Tuesday, August 21, 2012

Joined at the hip? Not a chance, and it works just fine.

A couple of months ago, I was getting ready to go to the grocery store, and my husband was getting ready to do something else. My 15-year-old stepson ascended the stairs from his cavernous lair (otherwise known as the Man Cave, where his bed, his X-Box and cases of Mountain Dew live), shielded his eyes from the 1 p.m. "morning" sunshine, and asked, "Why don't you guys ever go to the store together?"

Well, for starters, until the new Hy-Vee came along, going to the grocery store wasn't fun. Neither my husband nor I enjoyed it, so I tended to slog through the big weekly trips while he handled the quick stops for dog food or paper towels. Dividing and conquering works well for us in many areas of life, and that's one of them ... and I had never really thought much about our way of doing things until Logan asked.

But then I started thinking about his question. Did he see his dad and me as not together enough? Did his mom and stepdad or friends' parents hang out together more? It's true: Kevin and I have never been joined at the hip. We married later in life, after we already had children and careers and interests. We're each pretty independent anyway, and our time alone had made us even more so. So by the time we decided to tie the knot, our lives and interests and activities were already in place.

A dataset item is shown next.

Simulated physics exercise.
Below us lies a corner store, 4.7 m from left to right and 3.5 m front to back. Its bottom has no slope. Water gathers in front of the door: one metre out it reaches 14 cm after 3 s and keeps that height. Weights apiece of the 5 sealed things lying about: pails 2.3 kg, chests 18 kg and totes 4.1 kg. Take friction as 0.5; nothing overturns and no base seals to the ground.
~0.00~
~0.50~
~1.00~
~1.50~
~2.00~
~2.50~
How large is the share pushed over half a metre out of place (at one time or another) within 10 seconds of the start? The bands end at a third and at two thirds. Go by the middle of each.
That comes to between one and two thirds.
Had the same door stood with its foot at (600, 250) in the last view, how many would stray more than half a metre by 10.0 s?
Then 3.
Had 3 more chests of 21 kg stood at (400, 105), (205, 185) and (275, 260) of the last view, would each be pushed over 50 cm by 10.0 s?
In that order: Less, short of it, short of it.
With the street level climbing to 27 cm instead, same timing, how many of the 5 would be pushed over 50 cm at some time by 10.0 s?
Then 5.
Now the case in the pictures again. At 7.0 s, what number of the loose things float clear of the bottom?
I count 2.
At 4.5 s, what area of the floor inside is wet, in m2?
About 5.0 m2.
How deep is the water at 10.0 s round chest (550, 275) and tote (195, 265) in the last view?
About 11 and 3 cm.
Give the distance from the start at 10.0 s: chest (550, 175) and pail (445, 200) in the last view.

That's not to say we didn't -- or we don't -- enjoy our time with one another. Kevin is probably one of the funniest people I know, and we enjoy some of the same things and have really great talks. But do we need to spend every waking moment together? Heavens, no. I don't want to spend every waking moment with anybody.

One of my best friends is most comfortable being with her husband nearly all the time. They shop for groceries together. They run errands together. They have the same hobbies. Similarly, a guy at work can't seem to function without near-constant time with his wife. More power to them, as their relationships really seem to work.

But then, we go to restaurants and we see this: couples our age or maybe a little older, sitting across from one another with nothing to say, looking bored and irritated. Couples who have run out of things to talk about.

Kevin and I don't run out of conversation. We both have jobs that are at least somewhat interesting to the other person, and our favorite separate pastimes are creative ones: I write. He builds things. We're both devoted to our children, and similarly obsessed with our dog. We agree about politics, morals, ethics -- all the big things. And as I mentioned, he makes me laugh. Hard.

Along with my children, he got me through my dad's illness and death. I like to think I was able to offer him some comfort when he lost his dad. He's been there for quite a few surgeries, and he even, as I've noted, once caught my vomit in a basin in midair and didn't even flinch.

I went to Europe without him; I went to the State Fair without him. I sure as heck go to the grocery store without him. He often goes to see family in Illinois without me. But when I'm the one who's been gone and I walk in the door after time apart, I'm really, really happy to see him. He represents "home" to me.

And I think it's pretty unlikely that anyone will ever catch us at Perkins glaring at each other across the table with nothing to say.

1 comment:

  1. That is really nice, Lisa! You are very lucky.